I'm also incredibly sorry that I have to use bussers and food runners to help me out. Again, it's a little confusing, because I'm pretty sure you'll bitch if you don't get your food in a reasonable amount of time, and the only way to make that happen is if there's a team working together. It's kind of like being mad at an idiot blogger after I find out that he has an editor. Oh, and don't worry, I'm tipping my team too, so that 11% tip you're leaving me? I won't really see much of that.

Oh, and Kyle, I'm so happy that you get to spend so much time in France, where being a server isn't the same thing as being a slave. You see, they get paid a fair salary, so they don't have to hustle for tips just to survive. If I got paid 20 bucks an hour to serve you your food, I promise you would never compare me to a dog. 

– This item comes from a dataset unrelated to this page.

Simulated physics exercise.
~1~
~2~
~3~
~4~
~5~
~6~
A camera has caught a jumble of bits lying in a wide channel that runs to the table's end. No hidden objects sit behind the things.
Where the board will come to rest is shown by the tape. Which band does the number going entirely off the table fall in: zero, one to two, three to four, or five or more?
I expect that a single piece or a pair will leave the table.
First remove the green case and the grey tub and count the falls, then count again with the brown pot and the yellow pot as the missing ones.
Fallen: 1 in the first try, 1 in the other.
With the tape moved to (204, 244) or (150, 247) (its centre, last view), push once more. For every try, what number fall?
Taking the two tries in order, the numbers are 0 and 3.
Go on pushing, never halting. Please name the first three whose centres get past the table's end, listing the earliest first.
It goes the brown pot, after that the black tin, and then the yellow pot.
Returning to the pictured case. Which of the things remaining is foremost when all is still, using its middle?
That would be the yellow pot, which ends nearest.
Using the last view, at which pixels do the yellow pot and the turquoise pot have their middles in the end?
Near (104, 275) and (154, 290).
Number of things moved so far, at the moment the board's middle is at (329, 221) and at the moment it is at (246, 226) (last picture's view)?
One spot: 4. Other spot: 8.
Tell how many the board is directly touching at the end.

PS, thanks for comparing me to a dog, I really appreciate it. 

Now, listen, I understand you probably have some compassion, because, like being a server, being a writer is so, so hard. Really, there's so few of you out there. And ones with talent, and voice, who have something worthwhile to say? Man, writers like that are a rare breed. Luckily, there are tons of douchebags with little blogs, writing about things they have no business writing about, which sounds like your true calling, so you should be good to go. 

So look forward to serving you again.